「法的安定性は問関係ない。国を守るために集団的自衛権の行使が必要かどうかというのが大切である」とは聞き捨てなりません。それはキリスト者として留意すべき点があるという意味です。実は聖書にも「法的安定性は関係ではない・・・」という趣旨の言葉があります。それは「安息日は人のために定められた、人が安息日の為にあるのではない」です。やや乱暴に言えば、事と次第では法律など二の次なのだという事です。見方によれば、そういった考え方を聖書は包含しています。
以上の問題について以下の二点を指摘しておきます。
1)権力を縛る憲法
憲法とは権力を委ねられている者自身が自らの暴走を抑止するために負わした軛である。にも関わらず、その憲法解釈を一内閣(権力者自身が)の独断で変更したことは間違いである。
2)法の精神と本質
元川崎市市長、伊藤三郎氏は「法も規則も人間愛を超えるものではない」と言って指紋押捺を拒否する在日外国人を国に告発しなかった。これは明らかに法律違反である。しかしその目的が権力者自身の権力の及ぶ範囲拡大を目的としているのではなく、その法事態が未成熟でその未成熟であるが故に弱者を救済できないとするなら「法の下の平等」という精神の下に法と規則を乗り越えて行く、また行けるのが人間である。

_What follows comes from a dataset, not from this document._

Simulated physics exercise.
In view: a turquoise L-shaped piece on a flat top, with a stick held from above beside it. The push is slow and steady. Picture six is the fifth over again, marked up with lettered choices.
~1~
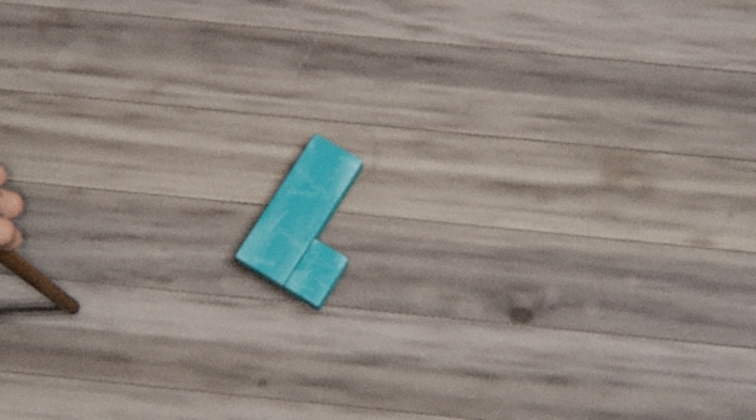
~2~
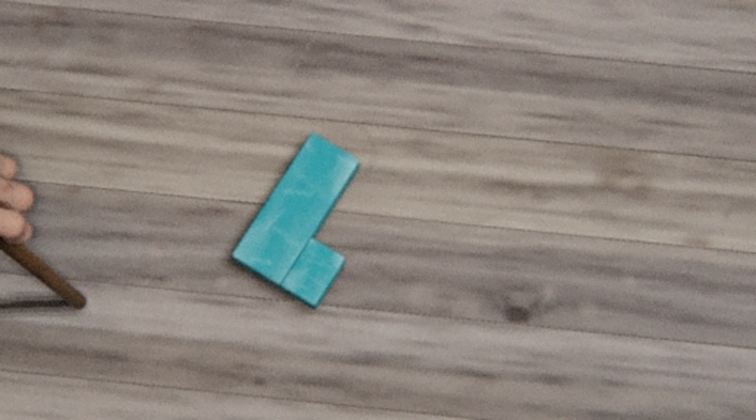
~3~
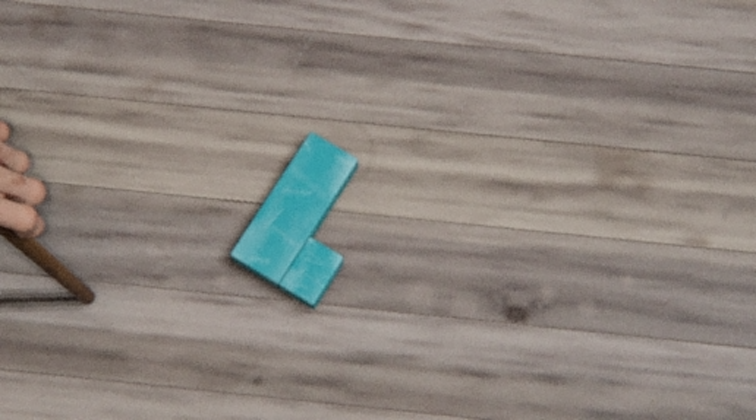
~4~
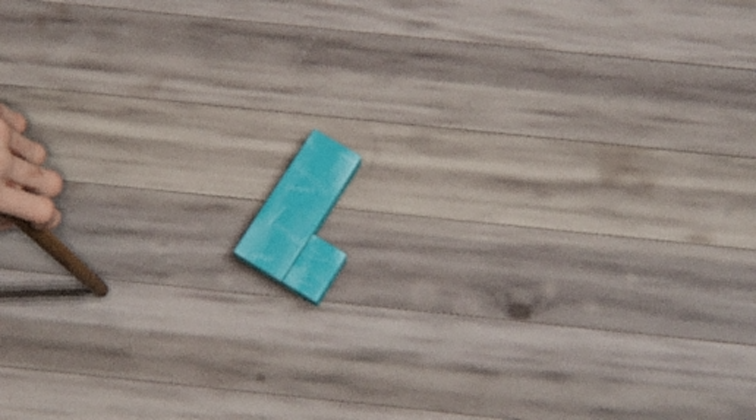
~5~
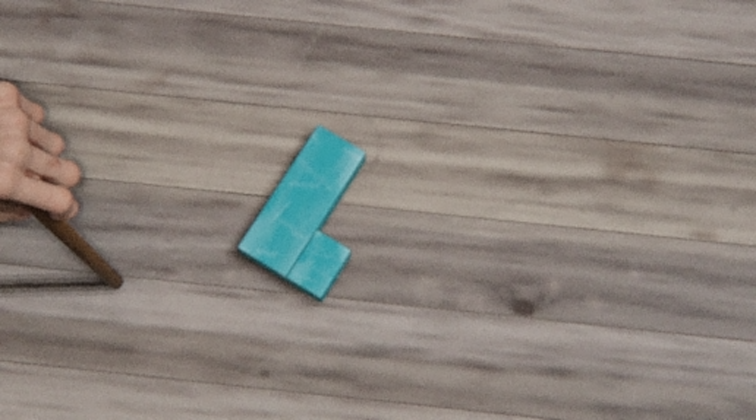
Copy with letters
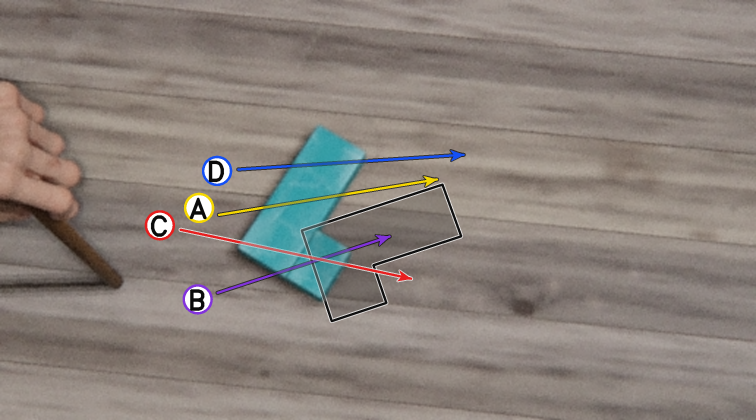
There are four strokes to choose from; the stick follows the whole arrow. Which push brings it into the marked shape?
Take A.
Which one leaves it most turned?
Stroke C.
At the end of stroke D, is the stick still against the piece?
At the end, no.
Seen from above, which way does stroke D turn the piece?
On that stroke, clockwise.
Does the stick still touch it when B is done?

最近、言葉が乱れています。それは日本語文法に照らしての事ではなく、言葉尻を利用(悪用)する事例が目立つという意味です。我々はその度にその言葉が本来語られた原点に立ち返って検証する作業が必要となり、今後そのような言葉の時代に突入すると思います。即ち広辞苑などで意味を確定するのではなく、具体的な事例の文脈に落としてその言葉の意味に制限を加える(悪用されないように)という事です。
それはイエスの語録集(Q資料)の意味(解釈)が無制限に拡大されていく中で、福音書記者たちが具体的な物語の中にイエスの言葉を配置し、その意味を限定したような作業に似ています。言葉は時間と空間と関係(即ち状況)の中に生まれます。故に、時にその言葉はその生れた状況に戻さなければひとり歩きしてしまいます。そんな糸の切れた凧のような都合の良い言葉を悪用する輩が増え言葉の乱れが生じています。多少面倒くさいですがその言葉の生れた状況にその言葉を返してその意味を捉え直しましょう。この言葉の乱れた時代から言葉の力を取り戻すために。